Jumping to AbdulMohsen AlAjmi's presentation on Social Change one of his memorable quotes was an advice on leveraging the power of social networks that provide free platforms for advertising and spreading the word when it comes to good causes rather than waiting on having the financial means to design and print a brochure or a profile or publish ads in the media. One of the reasons I'm passionate about Social Media is the ability to have your message properly reach your audience without the limitations of money or physical space. Malcolm Gladwell might be right in his opinion that social media might not be the cause of social change but it can certainly be a useful mean.

Next up was the first female speaker of the evening and a real inspiration Dr. Haidy Al Askry with her presentation on the "Challenges of Innovation". What struck so true in her presentation was her slide: "To be an innovator or an enabler... That is the question". She acknowledges that not everyone can be an innovator she admits herself to not being an innovator... But what she can be and what anyone else can choose to be is an enabler. If you can't innovate then help support someone else who does whether financially morally by spreading the word or the least by not being someone who discourages innovation!

For the last presentation before the first break came Ahmed Ghazi... That guy defines what TED is all about a young talent with an idea and an invention truly worth spreading: Goom. What I liked most about his talk other than the fact that his invention is practical smart and very helpful to all those who need a hand to stand up is that despite all those who tried to put him down (as he described them "depressing individuals") he and his team stood up and fought through till their dream came to life.

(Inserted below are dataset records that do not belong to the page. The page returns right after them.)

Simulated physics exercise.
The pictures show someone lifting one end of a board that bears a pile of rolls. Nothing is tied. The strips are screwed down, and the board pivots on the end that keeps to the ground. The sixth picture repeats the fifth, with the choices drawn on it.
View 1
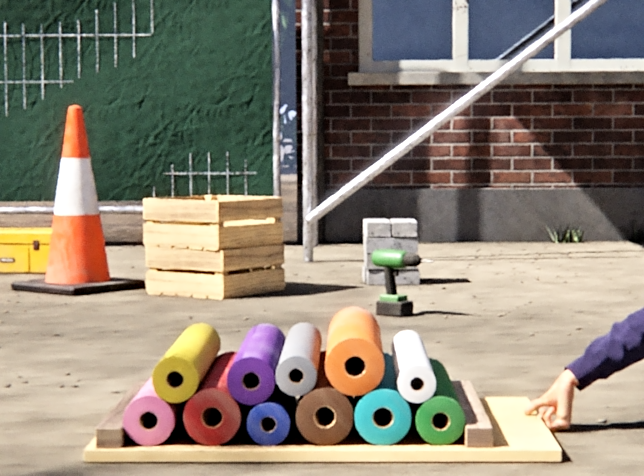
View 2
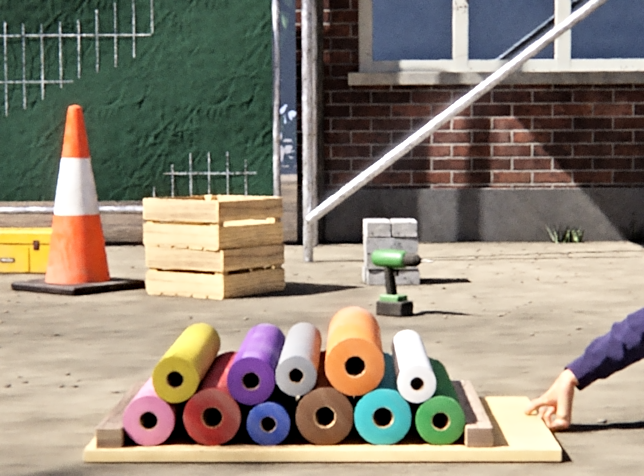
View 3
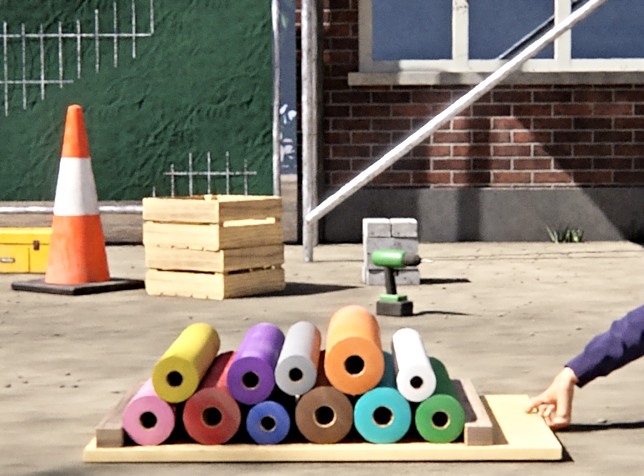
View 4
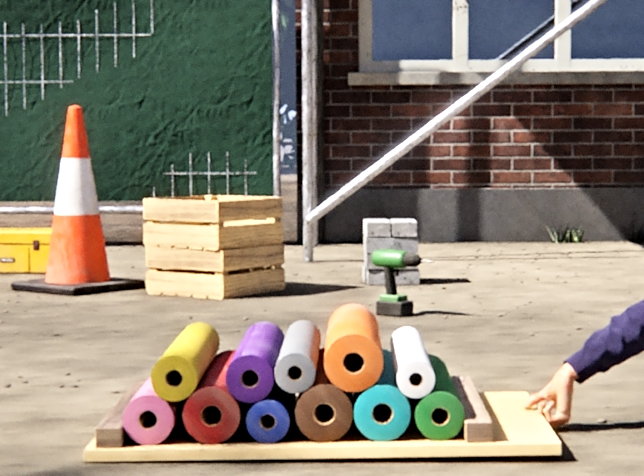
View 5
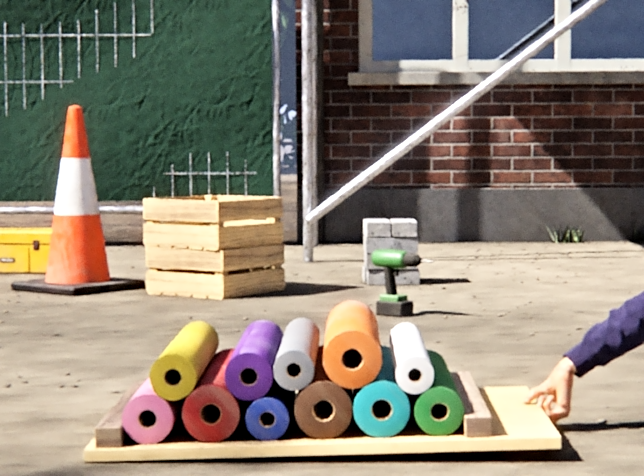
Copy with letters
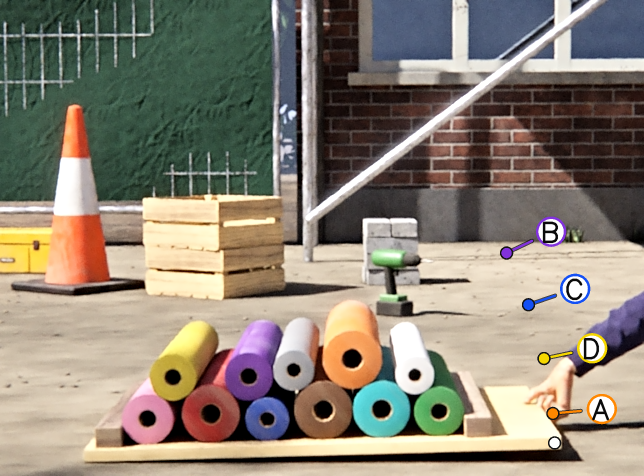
A hand in a purple sleeve grips the right end of a wooden board on a sunlit concrete yard, seen level from the front by a still camera. Colourful rolls lie in two layers between wooden strips, pink at lower left and green at lower right, with a cone, crate and brick wall behind. The hand raises the board's right end very slightly, and the rolls tilt with it.
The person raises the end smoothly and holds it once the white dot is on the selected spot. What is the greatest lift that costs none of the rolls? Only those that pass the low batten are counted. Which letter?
The highest mark that will do is C.
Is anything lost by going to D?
No, at D.
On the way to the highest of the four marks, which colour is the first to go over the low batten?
It is the yellow one.
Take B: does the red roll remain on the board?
Yes, with B.
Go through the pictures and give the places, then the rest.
Green roll (441, 421); white roll (417, 384); purple roll (251, 381), in the first frame.
Purple roll (251, 381); grey roll (296, 375), in the second frame.
Board (324, 416); turquoise roll (383, 416); green roll (440, 419); brown roll (325, 415), in the third frame.
Board (324, 414); pink roll (148, 420); red roll (211, 416), in the fourth frame.
Board (324, 412); pink roll (148, 419); red roll (211, 414), in the fifth frame.
On the marked copy, A at (553, 414); B at (506, 253); C at (529, 305); D at (544, 359); the white dot at (554, 443).
Taking C. A third of the way, board at 14°.
Two thirds of the way, board at 19°.
When it is over, board at 19°, none over the low batten.
As for the rest, A none over the low batten; B two over the low batten (purple, yellow); D none over the low batten.
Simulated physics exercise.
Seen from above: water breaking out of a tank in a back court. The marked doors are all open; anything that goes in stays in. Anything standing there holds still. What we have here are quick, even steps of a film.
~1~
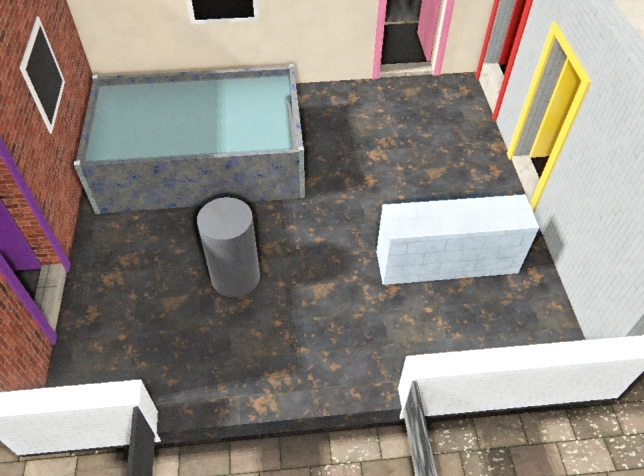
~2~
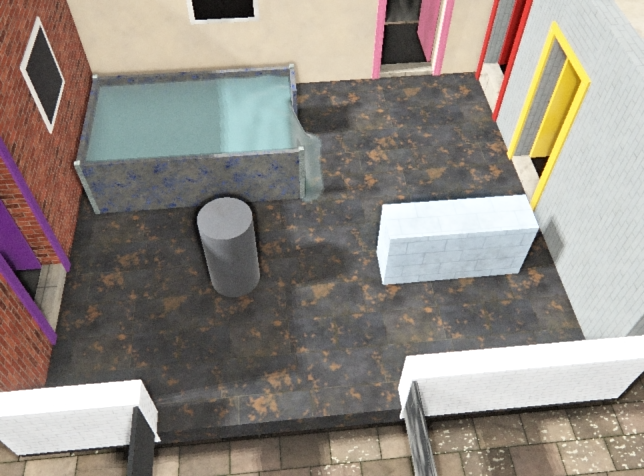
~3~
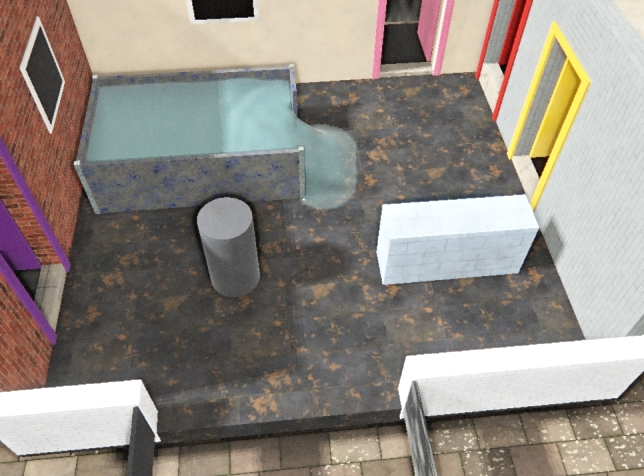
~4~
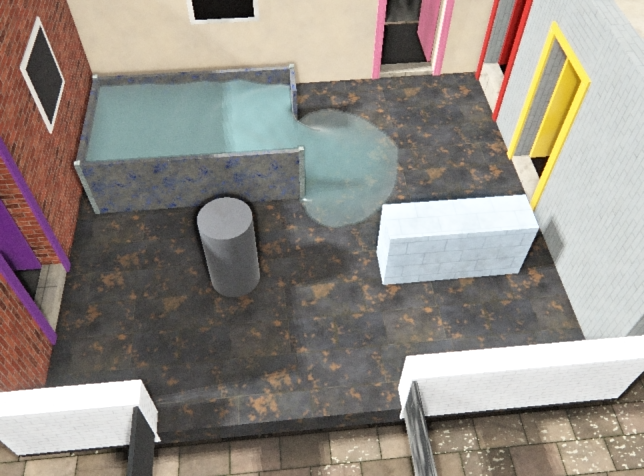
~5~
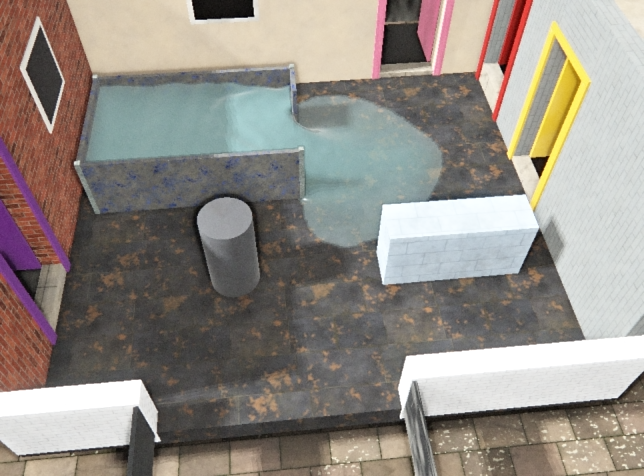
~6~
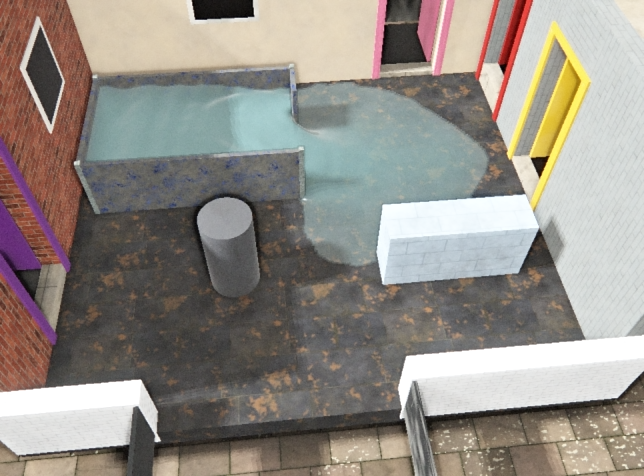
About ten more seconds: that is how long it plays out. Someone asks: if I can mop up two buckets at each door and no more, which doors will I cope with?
The pink door: Too much for you; the red door: You will cope; the yellow door: Too much for you; the purple door: You will cope.
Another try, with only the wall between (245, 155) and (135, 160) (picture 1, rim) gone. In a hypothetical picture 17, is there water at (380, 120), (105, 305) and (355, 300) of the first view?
In turn: Untouched, then inundated, then inundated.
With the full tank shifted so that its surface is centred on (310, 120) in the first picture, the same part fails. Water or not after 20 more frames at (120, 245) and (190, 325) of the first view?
Point 1: Not wet; point 2: Not wet.
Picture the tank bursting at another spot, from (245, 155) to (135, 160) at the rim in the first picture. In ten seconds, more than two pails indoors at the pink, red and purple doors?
Log - pink comes in lower; red comes in lower; purple breaks the threshold.
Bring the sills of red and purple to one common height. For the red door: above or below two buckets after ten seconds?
The red door surpasses the threshold, I think.
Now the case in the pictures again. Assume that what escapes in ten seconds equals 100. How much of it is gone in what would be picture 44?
My reading is about 75 per cent.
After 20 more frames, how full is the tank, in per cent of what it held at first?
38 percent or thereabouts.
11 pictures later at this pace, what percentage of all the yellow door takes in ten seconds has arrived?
My estimate: Close to 30 per cent.
A moment on, water covers 35 % of the floor; the pink door wet at the sill, nothing in, the red door wet at the sill, nothing in, the yellow door over two buckets in, the purple door not reached.
Next, water covers 40 % of the floor; the pink door under two buckets in, the red door wet at the sill, nothing in, the yellow door far over two buckets in, the purple door not reached.
Then, water covers 50 % of the floor; the pink door over two buckets in, the red door under two buckets in, the yellow door far over two buckets in, the purple door not reached.
Later, water covers 85 % of the floor; the pink door far over two buckets in, the red door under two buckets in, the yellow door far over two buckets in, the purple door not reached.
In the end, water covers 95 % of the floor; the pink door far over two buckets in, the red door under two buckets in, the yellow door far over two buckets in, the purple door wet at the sill, nothing in.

I felt that this notion prevailed in most of the presentations; all speakers urged innovators not to fall victims for the discouragements of others... It's such a shame that one of the major problems you might face in bringing your innovations to life is those who just want to bring you down. It makes you wonder what kind of society we live in and how far we would have come if more of us were enablers and motivators rather than philosophical envious critics. My thoughts on the other presentations will follow shortly at a later post.